The first is that Republican states have pursued extreme positions on abortion that alarm many voters. A majority of Americans think abortion should be legal in the first trimester and restricted thereafter. Several Republican states have banned abortion entirely since the Supreme Court overturned Roe v Wade this year. Previously, anti-abortion purists had little grip on public policy. Now, in some states, they control it. As a result, a ten-year-old rape victim had to travel out of Ohio for an abortion, and there has been a surge of women registering to vote. Back in June, before the Supreme Court’s bombshell, our model favoured Republicans to win a majority in the Senate. Their chances of doing so have since declined by 30 points.

首先,共和党支持的州在堕胎问题上采取了极端立场,这让许多选民感到不安。大多数美国人认为在妊娠头三个月堕胎应该是合法的,三个月之后则应该限制堕胎。自今年最高法院推翻罗伊诉韦德案以来,几个共和党州已经完全禁止堕胎。以前,反堕胎纯粹主义者对公共政策几乎没有控制力。现在,在一些州,他们控制着它。因此,一名10岁的强奸受害者不得不去俄亥俄州以外的地方堕胎,而且登记投票的女性人数激增。早在今年6月,在最高法院宣布惊人消息之前,我们的模型就倾向于共和党赢得参议院的多数席位。自那以后,他们赢得多数席位的可能性下降了30个百分点。

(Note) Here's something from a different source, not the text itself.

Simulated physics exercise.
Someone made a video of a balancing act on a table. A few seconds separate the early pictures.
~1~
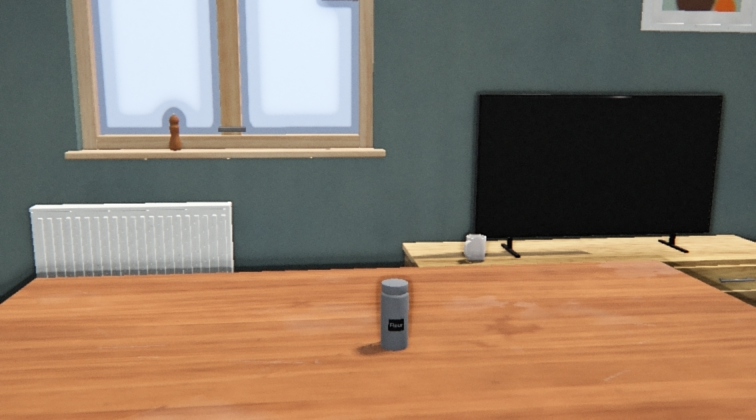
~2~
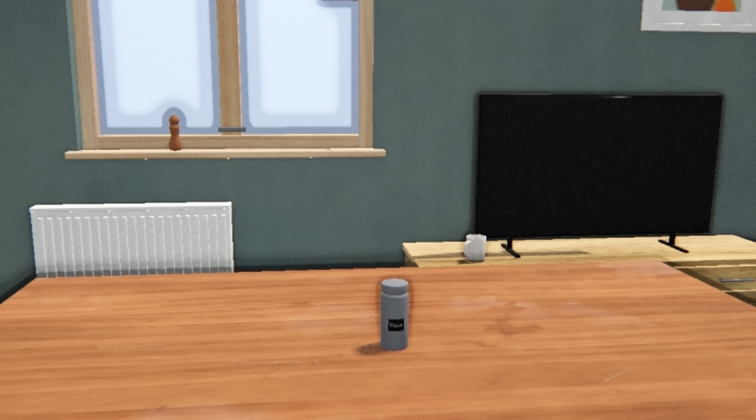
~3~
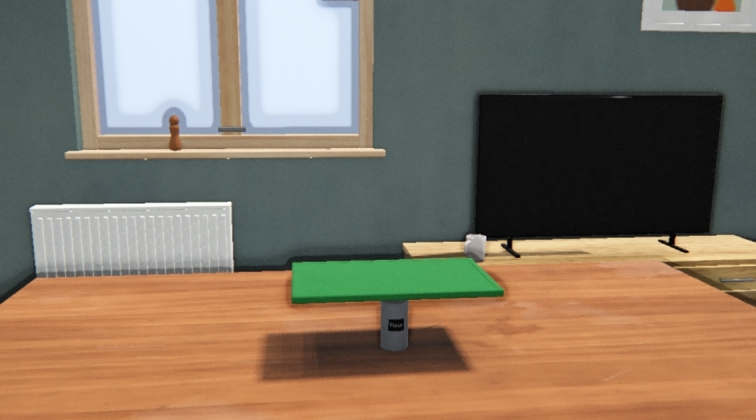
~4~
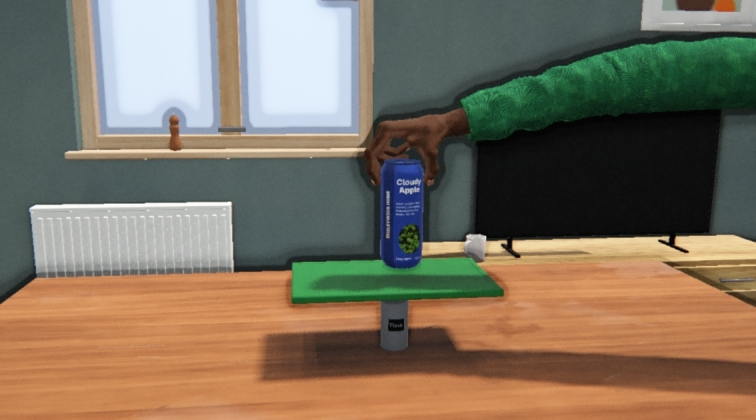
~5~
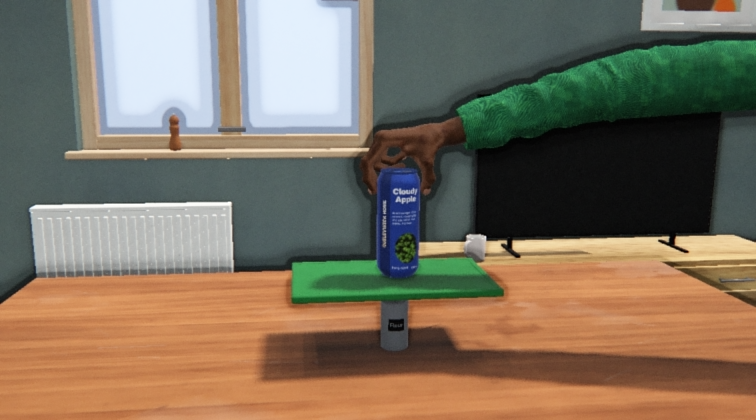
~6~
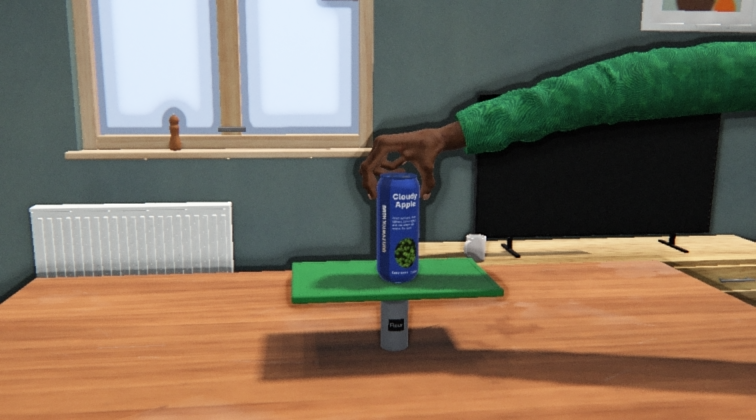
The footage shows a small grey shaker on a wooden table, then a green board resting on top of it, before a hand in a green sleeve lowers a blue can onto the board and keeps holding it.
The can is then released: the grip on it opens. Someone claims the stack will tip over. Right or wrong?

The second is Mr Trump’s enduring hold over the Republican Party. Trumpy candidates triumphed in the primaries. As a result, the former president has saddled the party with some odd people who hold even odder views in winnable Senate races in Arizona, Georgia, Ohio and Pennsylvania. Mr Trump, in addition to his other flaws, is a proven vote-loser—as the 2018 midterms and the 2020 presidential election demonstrated. The sooner the Republican Party recognises this the better, both for its own electoral prospects and for America’s democracy.

第二点是特朗普对共和党的持久控制。特朗普的候选人在初选中获胜。结果,这位前总统在亚利桑那州、佐治亚州、俄亥俄州和宾夕法尼亚州的参议院选举中,让一些古怪的人担负起党内重任,这些人的观点甚至更加古怪。特朗普,除了他的其他缺点之外,已经被证明是选票失败者,2018年中期选举和2020年总统选举就证明了这一点。共和党越早认识到这一点越好,这对他们自己的选举前景和美国的民主都是如此。